The most compelling reason to use mmap
is usually that it's simpler than read
-based code, not that it's faster. When you have to use windowing even with mmap
, and when you don't need to do any seeking with read
, this is less compelling, but still, if you try writing the code both ways, I'd expect your mmap
code would end up a bit more readable. (Especially if you tried to optimize out the buffer copies from the obvious read
solution.)
I came to try using mmap
because I used fileh.readline()
on a file being dozens of GB in size and wanted to make it faster. Unix strace
utility seems to reveal that the file is read in 4kB chunks now, and at least the output from strace seems to me printed slowly and I know parsing the file takes many hours.
$ strace -v -f -p 32495
Process 32495 attached
read(5, "blah blah blah foo bar xxxxxxxxx"..., 4096) = 4096
read(5, "xxxxxxxxxxxxxxxxxxxxxxxxxxxxxxxx"..., 4096) = 4096
read(5, "xxxxxxxxxxxxxxxxxxxxxxxxxxxxxxxx"..., 4096) = 4096
read(5, "xxxxxxxxxxxxxxxxxxxxxxxxxxxxxxxx"..., 4096) = 4096
^CProcess 32495 detached
$
This thread is so far the only explaining me I should not try to mmap
a too large file.

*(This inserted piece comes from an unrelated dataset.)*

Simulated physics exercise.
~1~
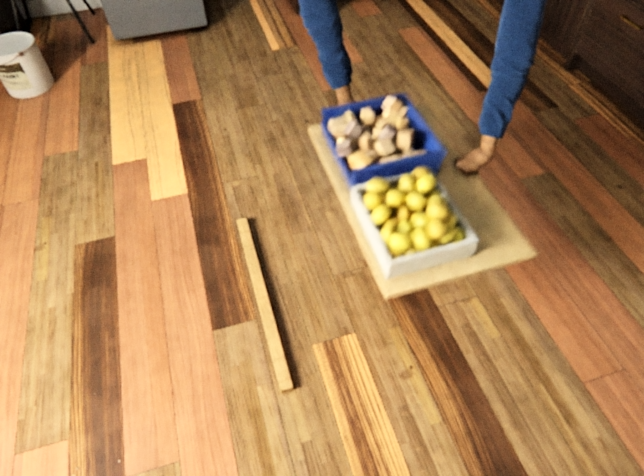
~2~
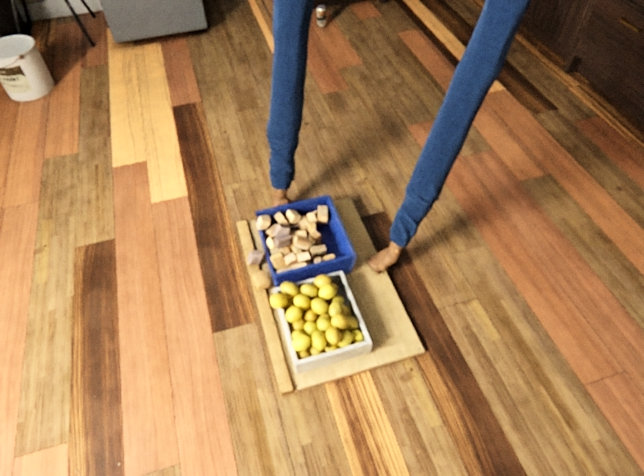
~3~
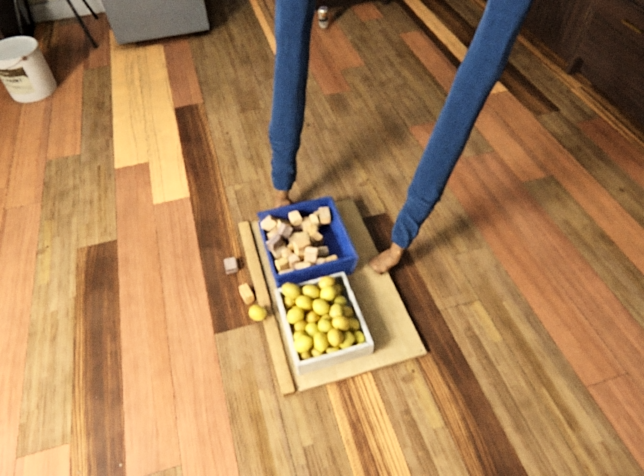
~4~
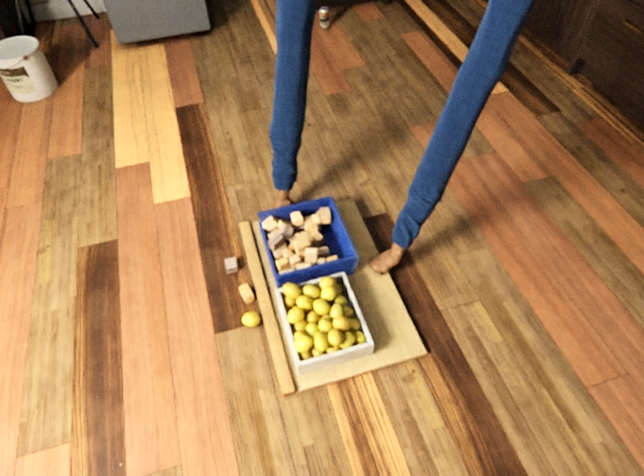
In this clip, two blue-sleeved arms lower a board carrying a blue crate of wooden blocks and a white crate of lemons down and left against a wooden strip on the floor, and two blocks and one lemon spill out to the left and come to rest.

I do not understand why isn't there already a helper function like mmap_for_dummies(filename)
which would do internally os.path.size(filename) and then either doing normal open(filename, 'r', buffering=10*1024*1024)
or doing mmap.mmap(open(filename).fileno())
. I certainly want to avoid fiddling with sliding window approach myself but would the function do a simple decision whether to do mmap
or not would be enough for me.
Finally to mention, it is still not clear to me why some examples on the internet mention open(filename, 'rb')
without explanation (e.g. https://docs.python.org/2/library/mmap.html). Provided one often wants to use the file in a for loop with .readline()
call I do not know if I should open in 'rb'
or just 'r'
mode (I guess it is necessary to preserve the '\n'
).
Thanks for mentioning the buffering=10*1024*1024)
argument, is probably more helpful than changing my code to gain some speed.